With regard to gyroscopic precession, when a force is applied at a point on the rim of a spinning disc, the resultant force acts in which direction and at what point? In the same direction as the applied force, 90 degrees ahead in the plane of rotation.
A propeller rotating clockwise, as seen from the rear, creates a spiraling slipstream that tends to rotate the aircraft to the left around the vertical axis, and to the right around the longitudinal axis.
— The rolling action is due to increased angle of attack on the left horizontal stabilizer.
Which is the best technique for minimizing the wing-load factor when flying in severe turbulence? Set power and trim to obtain an airspeed at or below maneuvering speed, maintain wings level, and accept variations of airspeed and altitude.
If an aircraft has negative dynamic and positive static stability, this will result in divergent oscillations.
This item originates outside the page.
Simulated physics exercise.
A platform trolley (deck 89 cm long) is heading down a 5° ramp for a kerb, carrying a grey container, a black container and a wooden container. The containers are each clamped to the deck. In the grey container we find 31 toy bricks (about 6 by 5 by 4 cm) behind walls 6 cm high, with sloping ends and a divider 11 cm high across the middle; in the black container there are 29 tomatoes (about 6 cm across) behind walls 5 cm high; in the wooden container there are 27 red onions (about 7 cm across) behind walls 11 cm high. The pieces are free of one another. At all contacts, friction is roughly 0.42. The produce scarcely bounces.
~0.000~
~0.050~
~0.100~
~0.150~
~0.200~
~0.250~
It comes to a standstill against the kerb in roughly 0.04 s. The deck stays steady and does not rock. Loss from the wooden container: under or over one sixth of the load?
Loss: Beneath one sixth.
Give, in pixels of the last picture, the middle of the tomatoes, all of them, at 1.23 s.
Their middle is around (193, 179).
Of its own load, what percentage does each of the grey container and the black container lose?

— If an airplane has positive static stability, the initial tendency of the airplane is to return to the original state after it is disturbed. With negative dynamic stability, this movement creates divergent oscillations, which, instead of dampening, become progressively larger..
Airflow from two adjacent surfaces that merge and create eddy currents, turbulence, or restrict airflow is called interference drag.
When the angle of attack of a symmetrical airfoil is increased, the center of pressure will remain unaffected.